On n’entend plus tellement parler de la Roumanie. Ni dans l’actualité, qui nous a tout l’air de profiter du creux entre deux vagues épidémiques pour meubler avec des histoires sans intérêt. Ni du côté du cinéma, un domaine qui nous tient en toute logique particulièrement à cœur. Pourtant, il fut un temps, à la fin des années 2000, quand la Nouvelle vague roumaine était le mouvement filmique à suivre de près. Ce focus sur la renaissance d’une cinématographie nationale a beau avoir achevé son cycle de vie depuis, comme tant d’autres avant et après lui, il nous a quand même laissé quelques films qui se sont plutôt bonifiés avec le temps. Encore disponible sur la plateforme MUBI jusqu’à demain soir, Policier adjectif est de ceux-là. Le lauréat du prix du jury Un certain regard au Festival de Cannes en 2009 contemple avec une maestria bluffante l’absurdité du travail routinier d’un petit fonctionnaire de police en province.
Mieux vaut en effet s’armer de patience pour apprécier pleinement les nombreuses qualités du deuxième long-métrage du réalisateur Corneliu Porumboiu. Il ne s’y passe pas grand-chose, voire rien, si l’on compare son intrigue à celles des productions contemporaines en Europe ou à Hollywood. L’enjeu criminel du récit paraît minime : un lycéen, qui fumerait parfois des joints, est soupçonné d’en proposer à ses amis. Rien de plus, rien de moins – ce qu’il serait au demeurant quasiment impossible d’imaginer. L’enquête confiée au protagoniste Cristi semble alors d’autant plus disproportionnée et même grotesque. Tant d’heures consenties à une filature minutieusement documentée et tant de démarches administratives effectuées afin de trouver la proverbiale aiguille dans une botte de foin, il n’y a que la gendarmerie et le cinéma roumains pour croire qu’une telle entreprise vaille la peine !

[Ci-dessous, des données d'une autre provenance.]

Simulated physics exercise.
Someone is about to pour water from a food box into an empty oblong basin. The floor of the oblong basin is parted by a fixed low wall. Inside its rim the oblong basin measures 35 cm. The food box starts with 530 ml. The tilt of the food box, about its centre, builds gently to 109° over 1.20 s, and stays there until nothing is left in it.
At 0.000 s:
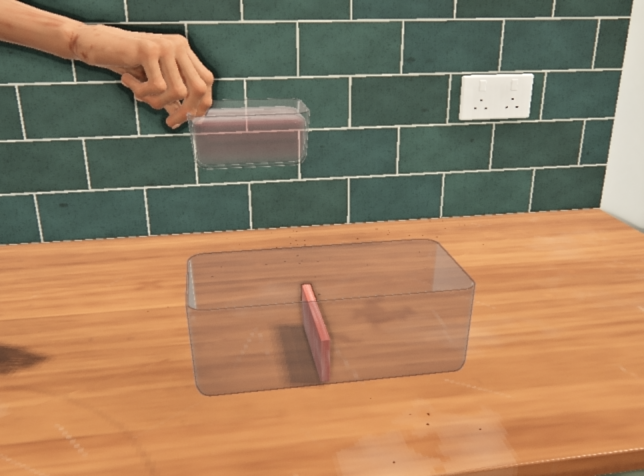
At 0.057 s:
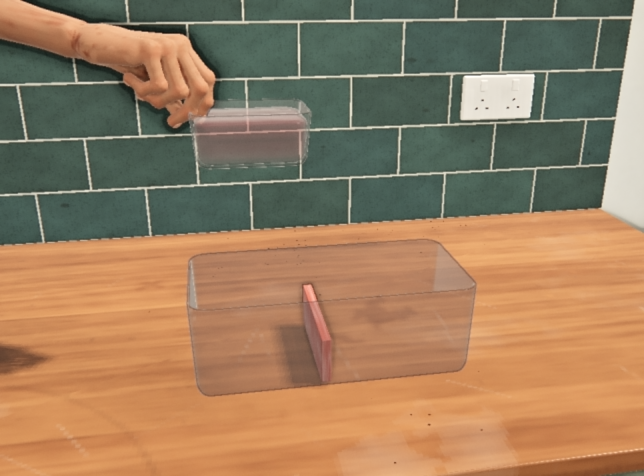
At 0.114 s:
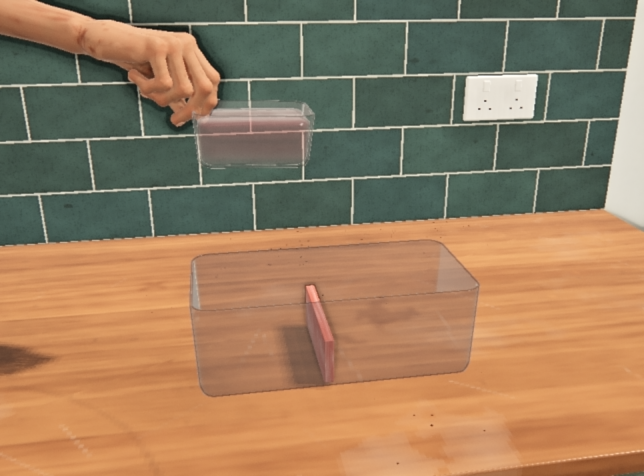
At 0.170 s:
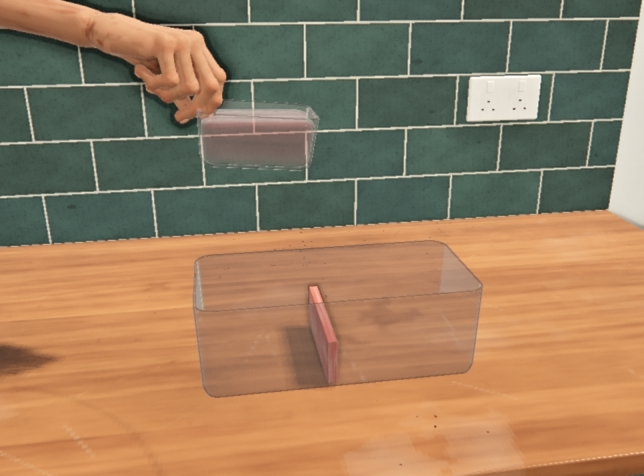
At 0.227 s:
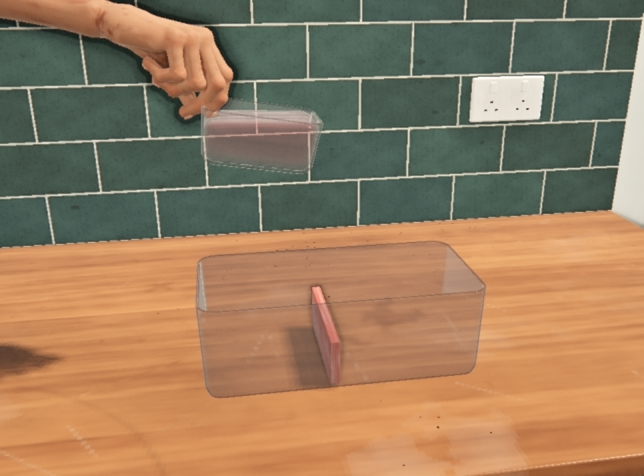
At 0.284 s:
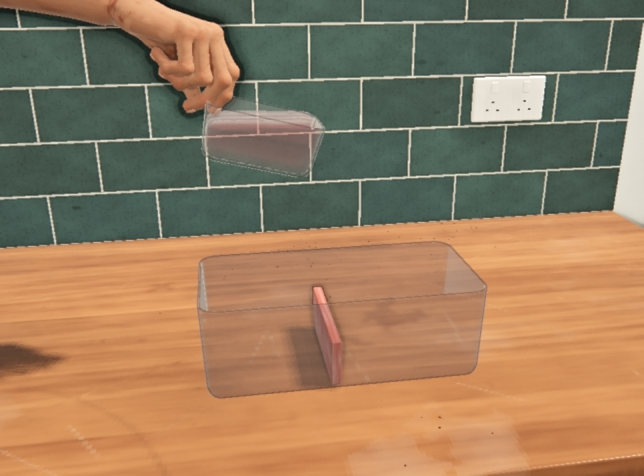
The video shows a hand holding a small clear container of pinkish liquid above a transparent oblong basin with a pink divider on a wooden counter, gradually tilting the container down to the right as the view shifts slightly.
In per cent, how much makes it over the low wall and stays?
About 85 per cent.
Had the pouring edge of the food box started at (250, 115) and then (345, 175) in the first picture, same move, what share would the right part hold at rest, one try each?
In turn about 55 and 100 per cent.
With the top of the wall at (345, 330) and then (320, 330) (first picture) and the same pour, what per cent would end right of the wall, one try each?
First 70, then 75 per cent.
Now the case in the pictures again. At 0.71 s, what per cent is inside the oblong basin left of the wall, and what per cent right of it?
Some 0 per cent left and 26 right.
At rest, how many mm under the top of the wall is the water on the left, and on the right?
Left about 56 mm, right about 44 mm.
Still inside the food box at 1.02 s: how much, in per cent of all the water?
Some 4 per cent.
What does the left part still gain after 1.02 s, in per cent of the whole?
Some 10 per cent.
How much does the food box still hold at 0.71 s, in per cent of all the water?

Elle le fait toutefois, même amplement. Tout d’abord, grâce à la remarquable gestion du temps par la narration de Porumboiu. Il faudrait par ailleurs nous expliquer, pourquoi l’ancienne Caméra d’or en 2006 pour 12h08 à l’est de Bucarest s’est engagée depuis sur la voie de drôles de documentaires sur le foot. Ici, le réalisateur suscite une intensité soutenue à partir de rien ou bien, pour rendre justice à un récit tout en finesse et en longs plans contemplatifs, à partir de l’observation hors pair d’un travail futile. Entre la fadeur d’un emploi sans gloire et le potentiel tragique de la prise de conscience – quelqu’un pourrait nous chercher vite fait la définition de ce terme dans le Larousse, s’il vous plaît ? – que ce qu’il fait ne rime à rien, Dragos Bucur confère une incroyable tristesse à son personnage. Il personnifie à lui seul la mélancolie du petit fonctionnaire modeste. Celui qui ne souhaite pas faire de vagues et qui, pour cette raison précise, n’est pratiquement jamais au centre d’un film policier.
Cette chronique sans faille sur l’anéantissement des scrupules dans une société dépourvue de lois morales va encore plus loin. Après une démonstration magistrale en matière de nullité pédagogique au sein de la hiérarchie professionnelle, administrée sans sourciller par un Vlad Ivanov en grande forme, suivie d’une partie improbable de foot-tennis, qui avait bien fait ricaner notre cher rédacteur en chef Pascal lors de la projection de presse il y a une éternité – si nos souvenirs sont bons – , le récit se clôt sur une pirouette aussi diablement efficace que cruellement nihiliste. Dès lors, il n’y a plus besoin de voir les policiers en pleine action au moment de l’interpellation en flagrant délit. Car tout ce qu’il y avait à dire sur ce système répressif, Policier adjectif l’a d’ores et déjà montré avec une bravoure et un calme exceptionnels.